オンラインでバスのチケットを予約したのが、出発の3,4日前だったので、もう少し早く予約すれば割安になったかもしれない。しかし、巡礼が無事に最後まで到着できるか、いつ到着できるかある程度見通せるまで、予約を控えていた。
バスの運行スケジュールは午前9時30分にサンティアゴ・デ・コンポステーラ出発、午後12時30分にポルト到着、バスを乗り換えて午後1時15分にポルト発、午後4時35分にリスボン到着。運行時間は7時間20分。
1カ月近くかけて 634km 歩いてきた道のりも、バスだと僅か7時間で移動できるのか。飛行機で数時間で移動できる距離をクルーズでゆっくりと時間をかけて目的地に向かうかのような、タイパに反する行動。時間とお金をかけて、巡礼路を歩くことができたのは改めて貴重な経験だったと感じる。

バスは2階建てで、車両もそれほど古い印象は受けず。2階の最前列の席はパノラマビューが広がる。途中、高速道路から、巡礼路が見え、そこを歩く巡礼者たちに陰ながら声援を送る。
歩いている時は一歩一歩の道のりが永遠のように果てしなく思ったのに、バスの移動では一瞬にして過ぎ去る。

バスはあっと言う間にポルトガルに入国。巡礼者とみられる乗客はそれぞれに慌ただしく、ポルトガル入国の写真を収めようと携帯を取り出す。パスポートコントロールはなく、そのまま高速道路を進んで行く。

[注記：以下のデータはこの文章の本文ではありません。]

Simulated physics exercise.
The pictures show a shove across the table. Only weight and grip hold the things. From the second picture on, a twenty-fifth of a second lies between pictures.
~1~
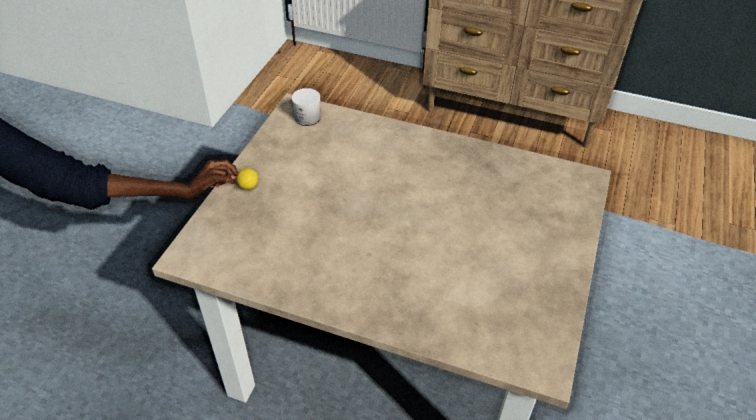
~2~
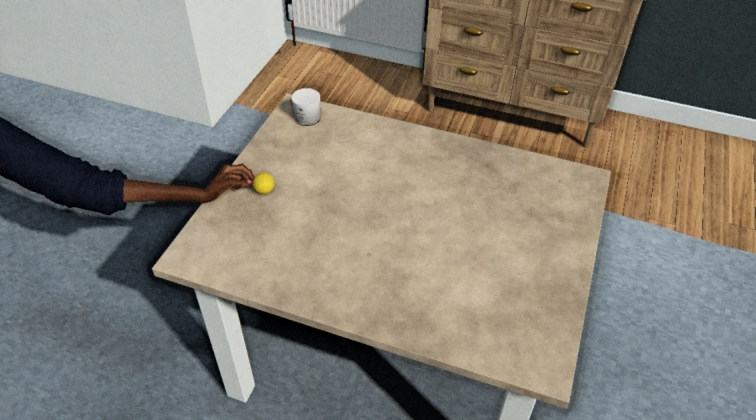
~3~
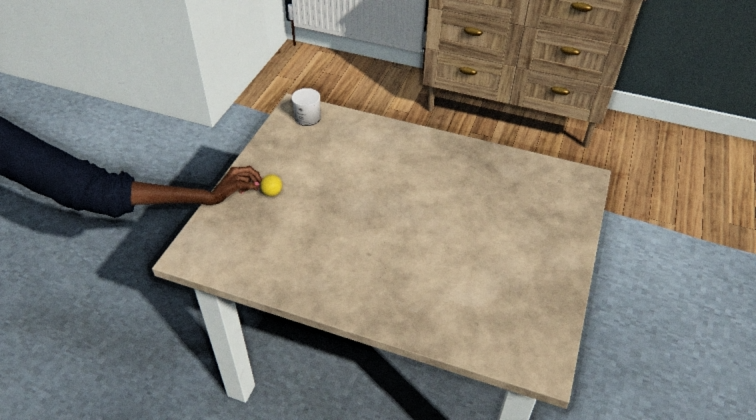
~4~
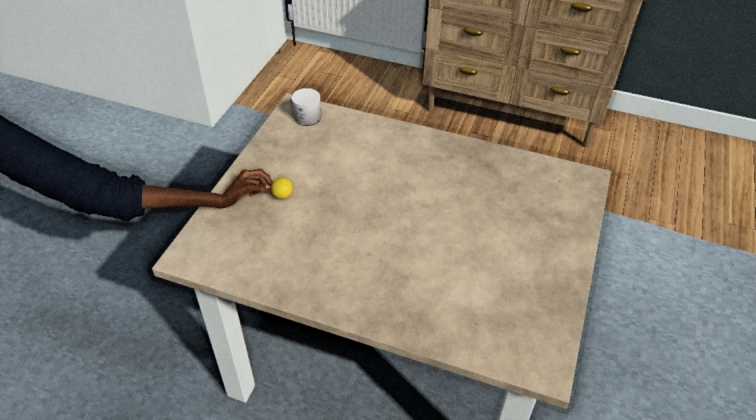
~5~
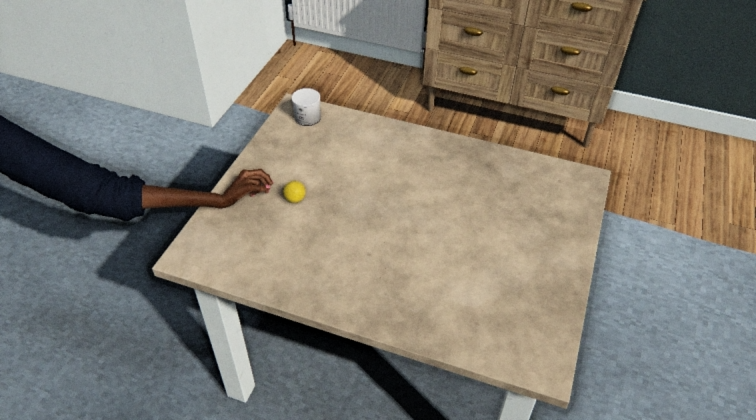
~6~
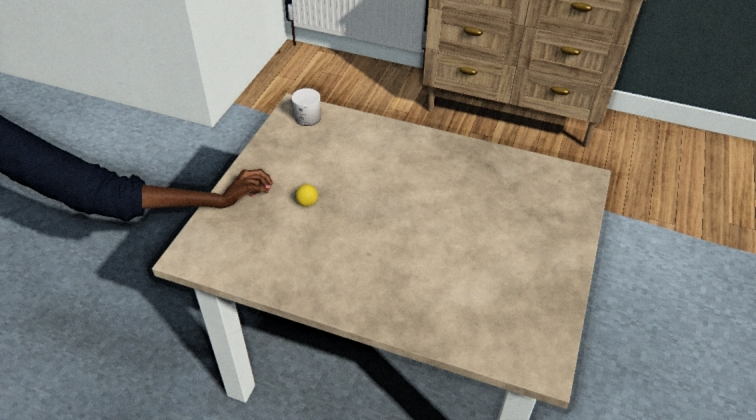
A dark-skinned arm in a navy sleeve reaches in from the left over a mottled beige table with white legs, seen from above in a room with blue-grey carpet and wood flooring. A yellow lemon sits at the fingertips, with a white mug near the far left corner and wooden drawers behind. The hand pushes the lemon rightward, then stays still while it rolls on slightly.
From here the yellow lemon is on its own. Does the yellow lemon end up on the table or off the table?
The yellow lemon goes over the edge.
Then, 0.30 s after the last picture, yellow lemon rolled well along near (402, 221).
Then, 0.80 s after the last picture, yellow lemon rolled well along near (569, 267).
Then, 1.20 s after the last picture, yellow lemon now off the table.
By the end, off the table, yellow lemon.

ほぼ予定通り、ポルトに到着。乗り換えまで30分以上時間があったので、バスターミナルのカフェで軽食を頂き、待合室で携帯の充電をしたら、バス乗り場へ。出発予定時刻にホームに停車していたバスに乗ろうとチケットを提示すると、このバスではなく、次便と告げられ。しばし、ベンチで待機。これが誤算。
次のバスが来たので乗車。この時に、恐らくベンチに友人へのお土産が入った紙袋を忘れてしまう。
ポルトを出発して30分くらいした時に、手に持っていたはずの紙袋が無くなっているのに気付く。スペイン土産を持って帰れないのは残念。無駄な出費をしてしまった。ただ手ぶらで友人宅に戻るわけにはいかないので、リスボンに到着してから何かスイーツでも購入しよう。
忘れ物をしたのは、自分1人だけではなく、途中、ファティマから乗車してきたおじいさんは、チケット売り場に携帯を忘れたといい、パニック状態に。かといってバスが引き返せるわけもなく、成す術なし。
ポルトからリスボンまでは隣の席のブラジル人の乗客と、南米の時事情勢なのどの話で盛り上がり、昼寝をする時間がなくなってしまう。
1カ月ほどかけて歩いた道のりは、バスの移動ではあっという間で、ほぼ定刻通り、サンティアゴ・デ・コンポステーラから7時間40分ほどでリスボンに到着。タクシーで友人宅まで向かい、文字通り巡礼が終わりを告げた。